Resolution of this case turns upon the proper interpretation of paragraph 5 (c) of the memorandum of sale. It is recognized that “when parties set down their agreement in a clear, complete document, their writing should as a rule be enforced according to its terms” (W.W.W. Assocs. v Giancontieri, 77 NY2d 157, 162; see, Uribe v Merchants Bank, 91 NY2d 336, 341; Just-Irv Sales v Air-Tite Bus. Ctr., 237 AD2d 793, 794). It is the plain and ordinary meaning of the terms which governs (see, Greater Johnstown School Dist. v Frontier Ins. Co., 252 AD2d 615, 616-617; Estate of Hatch v NYCO Mins., 245 AD2d 746, 747). The courts will not look to extrinsic evidence to ascertain the parties’ intent in drafting a particular provision unless it is ambiguous (see, Peterson Real Estate v Krantz, 226 AD2d 1079, 1079-1080; see, e.g., Myers v City of Schenectady, 244 AD2d 845, lv denied 91 NY2d 812). Whether a contractual provision is ambiguous is a question of law for the court to determine (see, Van Wagner Adv. Corp. v S & M Enters., 67 NY2d 186, 191; Estate of Hatch v NYCO Mins., supra, at 747; Olson v Kehoe Component Sales, 242 AD2d 902, 903).
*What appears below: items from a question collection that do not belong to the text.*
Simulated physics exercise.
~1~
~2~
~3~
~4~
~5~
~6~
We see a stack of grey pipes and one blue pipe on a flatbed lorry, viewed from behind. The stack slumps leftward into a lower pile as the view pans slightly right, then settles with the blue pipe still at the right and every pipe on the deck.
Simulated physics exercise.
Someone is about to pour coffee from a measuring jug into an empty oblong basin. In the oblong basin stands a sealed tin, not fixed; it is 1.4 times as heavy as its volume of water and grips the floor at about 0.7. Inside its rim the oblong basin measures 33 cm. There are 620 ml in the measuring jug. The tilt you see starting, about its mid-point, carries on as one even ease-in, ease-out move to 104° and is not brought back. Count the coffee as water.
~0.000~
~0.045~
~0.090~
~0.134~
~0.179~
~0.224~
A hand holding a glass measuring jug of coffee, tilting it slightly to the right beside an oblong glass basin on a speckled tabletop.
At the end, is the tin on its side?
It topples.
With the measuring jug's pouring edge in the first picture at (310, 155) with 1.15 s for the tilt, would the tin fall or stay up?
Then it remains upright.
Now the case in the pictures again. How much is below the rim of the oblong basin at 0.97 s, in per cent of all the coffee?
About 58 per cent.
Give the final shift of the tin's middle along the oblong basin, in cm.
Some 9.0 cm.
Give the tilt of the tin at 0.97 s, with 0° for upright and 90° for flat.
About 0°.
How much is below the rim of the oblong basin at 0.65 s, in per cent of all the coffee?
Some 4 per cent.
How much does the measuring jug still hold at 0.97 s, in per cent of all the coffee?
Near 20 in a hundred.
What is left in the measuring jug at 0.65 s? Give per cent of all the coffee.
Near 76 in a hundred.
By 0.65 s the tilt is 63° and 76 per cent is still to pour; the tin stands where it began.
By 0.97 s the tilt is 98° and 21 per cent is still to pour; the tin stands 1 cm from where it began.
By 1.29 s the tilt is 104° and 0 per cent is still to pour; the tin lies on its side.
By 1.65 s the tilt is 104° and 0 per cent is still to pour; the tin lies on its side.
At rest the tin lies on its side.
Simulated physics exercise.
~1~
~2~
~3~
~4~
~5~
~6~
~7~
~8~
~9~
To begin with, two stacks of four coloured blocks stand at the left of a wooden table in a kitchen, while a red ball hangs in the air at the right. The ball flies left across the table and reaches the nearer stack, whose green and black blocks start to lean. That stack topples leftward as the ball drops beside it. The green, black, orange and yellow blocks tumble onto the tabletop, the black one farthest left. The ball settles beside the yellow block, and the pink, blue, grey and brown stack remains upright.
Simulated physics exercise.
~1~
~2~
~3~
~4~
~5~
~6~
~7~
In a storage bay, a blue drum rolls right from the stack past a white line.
In the instant case, paragraph 5 (c) of the memorandum of sale is clear and unambiguous. It provides that there shall be no reduction in the amount of the final installment due under the promissory note “if there are any additions or a 50% expansion to current licensed premises in the Syracuse University area”. Clearly, this provision is meant to apply to an addition or a 50% expansion to any currently licensed bar and not, as defendants contend, to an addition or a 50% expansion to all *735bars collectively within the Syracuse University area. In support of her motion for summary judgment, plaintiff submitted proof that during the period in question a local bar known as Harry’s underwent an addition and 50% expansion to its business. Inasmuch as this is an event precluding a reduction in the purchase price, Supreme Court properly granted plaintiffs motion for summary judgment.

While defendants did not file a notice of appeal from the order denying their motion for renewal and/or reargument, we nevertheless consider it pursuant to CPLR 5517 (see, Stock v Ostrander, 233 AD2d 816, 817). In regard to their request for renewal,* we note that defendants neglected to offer a valid excuse for their failure to submit contradictory evidence in opposition to the motion for summary judgment (see, Lansing Research Corp. v Syhron Corp., 142 AD2d 816, 819; Foley v Roche, 68 AD2d 558, 568, lv denied 56 NY2d 507). Therefore, we find no reason to disturb the denial of the motion.

Turning to plaintiffs cross appeal concerning the adequacy of counsel fees awarded, the promissory note provided that plaintiff could recoup from defendants reasonable counsel fees in any action to enforce the terms of the note. It appears that Supreme Court based its award upon the number of hours actually expended by plaintiffs attorney in bringing the action multiplied by an hourly rate of $125. Under all the circumstances and given the degree of complexity of this case, we find that the award of fees was reasonable notwithstanding the fact that plaintiff entered into a contingency fee arrangement with her attorney.

Peters, Spain, Carpinello and Graffeo, JJ., concur. Ordered that the amended judgment is affirmed, without costs.

As no appeal lies from the denial of a motion for reargument (see, Matter of Hickey, 252 AD2d 763, 764), we need not address that aspect of the motion.